Paper No. 57
Presentation Time: 11:00 PM


NEUBAUER, Rebecca, Earth and Environmental Sciences, Susquehanna University, 514 University Ave, Selinsgrove, PA 17870 and ELICK, Jennifer M., Earth and Environmental Sciences, Susquehanna University, 514 University Avenue, Natural Sciences Center 111C, Selinsgrove, PA 17870,

A physical model (at 1:1000 scale) of the Centralia coal fire was produced in an attempt to reproduce the heat pattern and distribution and types of gases produced by the combustion of anthracite coal. The stratigraphy of the Buck Mountain succession (Llewellyn Fm.- Pennsylvanian), the subsurface locations of breasts and pillars of coal, and the dip of the rock units associated with Fire Front 1 were replicated. A thin soil was placed over the model and grass was grown over the model. Charcoal was placed in a gangway and lit using fatwood and magnesuim coal starters. The fire was monitored using a FLIR p620 thermal infrared camera and a IBRIX M6 multigas meter; O2, CO2, CO, methane, and H2S were monitored in transects across the landscape along the strike and dip of the rock layers.
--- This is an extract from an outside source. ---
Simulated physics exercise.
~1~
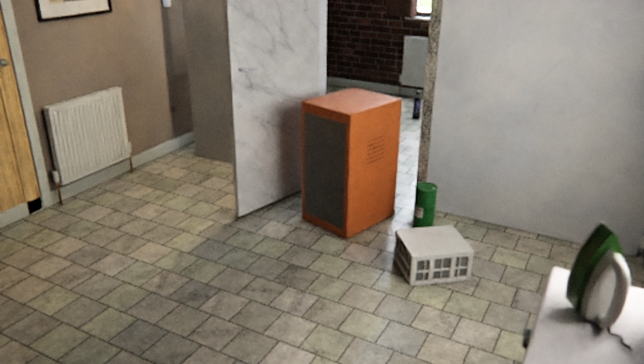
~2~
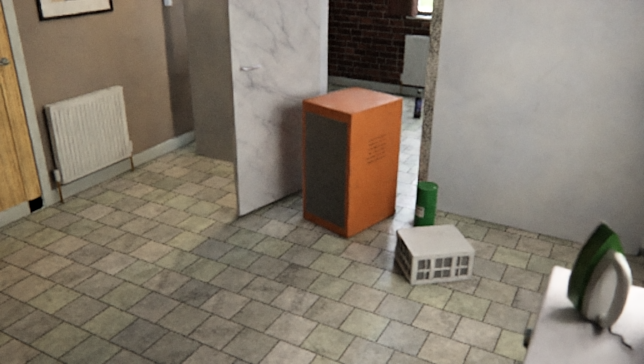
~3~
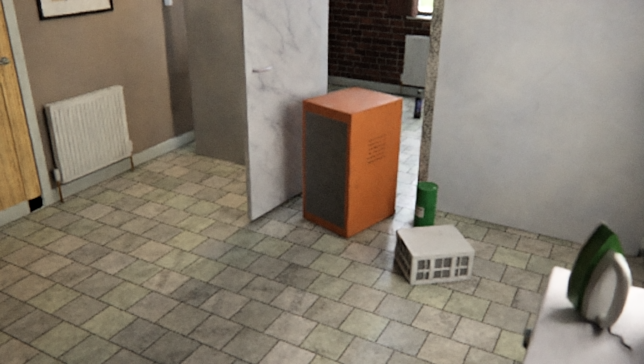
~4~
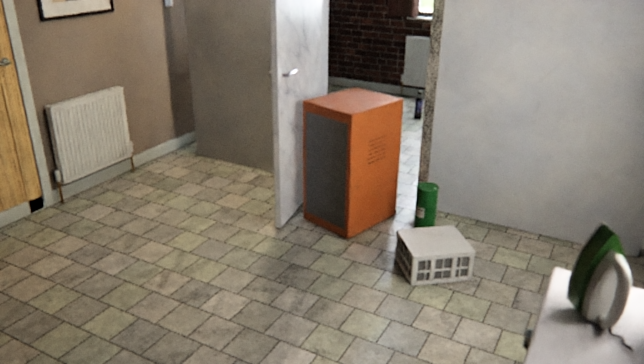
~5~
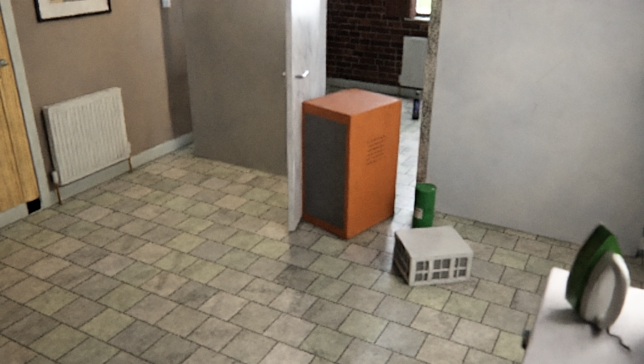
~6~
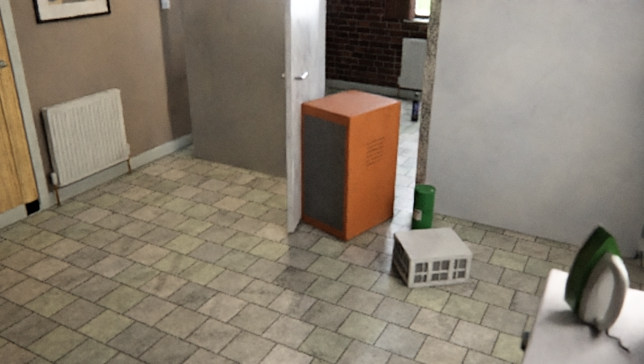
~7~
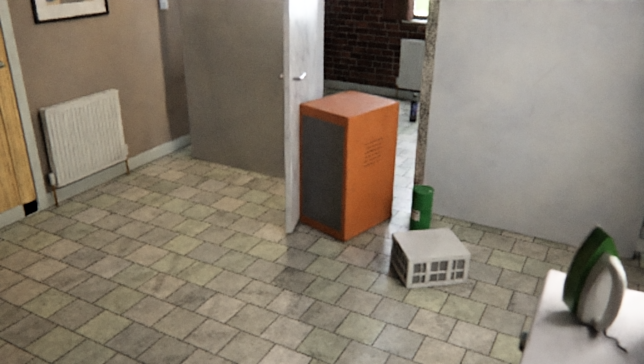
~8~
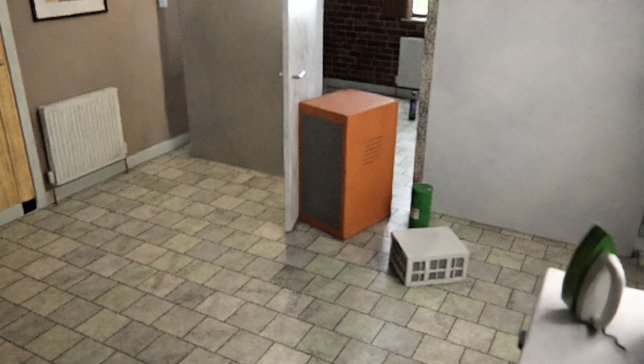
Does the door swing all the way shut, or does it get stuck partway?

Though the anthracite coal never became hot enough to ignite, the heat from the charcoal provided realistic TIR patterns of how the heat is thought to circulate at Centralia. Heat flowed up the mined out breasts to the surface and was released at the coal-landscape intersection. Additionally, gases were highest in CO2 and depleted in O2 at this location, however when vents were drilled into the base of the model, both the heat and gases migrated away from the fire front, to more proximal locations above the vents. The drilling of vents was remnicent of boreholes drilled by the PA DEP. The vents caused a change in gas/heat movement and location, and they caused the fire to heat up more quickly. Eventually, the vents aided the fire in burning the model, which was extinguished.

Thi model may help us understand the influence of boreholes in monitoring coal fires. Though helpful in identying the location and depth of heat, gas composition andconcentrations, and potential movement of the fire, it's likely the boreholes caused the fire to speed up across the landscape and intensify with regard to heat.